My OP was directed to everyone who reads posts on this website, and it offered an interpretation of the Buddha’s approach to life and the purpose of the path he developed and taught. What I said about “those who do not follow the path wholeheartedly and all of them time, and who do not live the holy life 24 hours a day, but only turn into it occasionally” is that the path is supposed to be a refuge for them, as well as for monastics. I take it that it does no need arguing that the Buddha, dhamma and sangha are supposed to be refuges.
If people disagree with my interpretation, I would invite them to say specifically which parts of it the disagree with, and to cite the passages that support their alternative reading.
Which monastery were you talking about?
But indeed you should not be surprised to hear of monks avoiding discussion of politics and other worldly affair, since the Buddha makes it clear in several places that the monk should refrain from such talk, and either speak of the dhamma, or not speak at all. Here is one such place:
I have heard that on one occasion the Blessed One was staying in Savatthi at Jeta’s Grove, Anathapindika’s monastery. Now at that time a large number of monks, after the meal, on returning from their alms round, had gathered at the meeting hall and were engaged in many kinds of bestial topics of conversation: conversation about kings, robbers, & ministers of state; armies, alarms, & battles; food & drink; clothing, furniture, garlands, & scents; relatives; vehicles; villages, towns, cities, the countryside; women & heroes; the gossip of the street & the well; tales of the dead; tales of diversity, the creation of the world & of the sea; talk of whether things exist or not.

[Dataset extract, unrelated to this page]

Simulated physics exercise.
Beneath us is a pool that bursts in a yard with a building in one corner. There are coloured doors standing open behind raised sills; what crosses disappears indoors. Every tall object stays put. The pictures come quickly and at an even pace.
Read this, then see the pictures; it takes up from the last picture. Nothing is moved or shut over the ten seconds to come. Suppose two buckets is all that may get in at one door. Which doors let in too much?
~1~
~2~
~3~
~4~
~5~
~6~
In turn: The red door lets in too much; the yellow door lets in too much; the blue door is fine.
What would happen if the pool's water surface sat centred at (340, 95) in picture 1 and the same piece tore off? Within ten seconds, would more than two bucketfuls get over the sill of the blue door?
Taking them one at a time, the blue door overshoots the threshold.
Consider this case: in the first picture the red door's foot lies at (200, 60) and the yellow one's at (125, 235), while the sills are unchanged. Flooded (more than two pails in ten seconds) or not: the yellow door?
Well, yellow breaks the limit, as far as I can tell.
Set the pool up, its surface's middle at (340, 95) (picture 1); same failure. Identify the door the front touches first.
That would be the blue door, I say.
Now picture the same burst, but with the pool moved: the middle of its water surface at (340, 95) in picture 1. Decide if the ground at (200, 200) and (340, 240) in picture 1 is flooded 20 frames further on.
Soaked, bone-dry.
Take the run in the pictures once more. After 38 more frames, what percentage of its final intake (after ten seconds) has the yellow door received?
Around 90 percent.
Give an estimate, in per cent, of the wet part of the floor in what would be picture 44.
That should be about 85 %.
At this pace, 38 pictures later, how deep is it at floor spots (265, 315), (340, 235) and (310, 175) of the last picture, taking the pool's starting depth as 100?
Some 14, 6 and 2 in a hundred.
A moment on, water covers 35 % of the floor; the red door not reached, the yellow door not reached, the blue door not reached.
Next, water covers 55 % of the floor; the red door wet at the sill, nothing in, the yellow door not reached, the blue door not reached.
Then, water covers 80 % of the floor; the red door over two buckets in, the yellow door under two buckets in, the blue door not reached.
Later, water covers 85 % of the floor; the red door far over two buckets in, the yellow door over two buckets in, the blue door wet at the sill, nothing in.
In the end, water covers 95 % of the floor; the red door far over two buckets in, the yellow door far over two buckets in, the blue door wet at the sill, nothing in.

Then the Blessed One, emerging from his seclusion in the late afternoon, went to the meeting hall and, on arrival, sat down on a seat made ready. As he was sitting there, he addressed the monks: “For what topic of conversation are you gathered together here? In the midst of what topic of conversation have you been interrupted?”
“Just now, lord, after the meal, on returning from our alms round, we gathered at the meeting hall and got engaged in many kinds of bestial topics of conversation: conversation about kings, robbers, & ministers of state; armies, alarms, & battles; food & drink; clothing, furniture, garlands, & scents; relatives; vehicles; villages, towns, cities, the countryside; women & heroes; the gossip of the street & the well; tales of the dead; tales of diversity, the creation of the world & of the sea; talk of whether things exist or not.”

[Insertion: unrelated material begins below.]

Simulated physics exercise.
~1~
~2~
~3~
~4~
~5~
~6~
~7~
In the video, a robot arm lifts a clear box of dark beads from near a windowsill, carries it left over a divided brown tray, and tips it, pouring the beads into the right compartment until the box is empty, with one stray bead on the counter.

"It isn’t right, monks, that sons of good families, on having gone forth out of faith from home to the homeless life, should get engaged in such topics of conversation, i.e., conversation about kings, robbers, & ministers of state… talk of whether things exist or not.
“There are these ten topics of [proper] conversation. Which ten? Talk on modesty, on contentment, on seclusion, on non-entanglement, on arousing persistence, on virtue, on concentration, on discernment, on release, and on the knowledge & vision of release. These are the ten topics of conversation. If you were to engage repeatedly in these ten topics of conversation, you would outshine even the sun & moon, so mighty, so powerful — to say nothing of the wanderers of other sects.”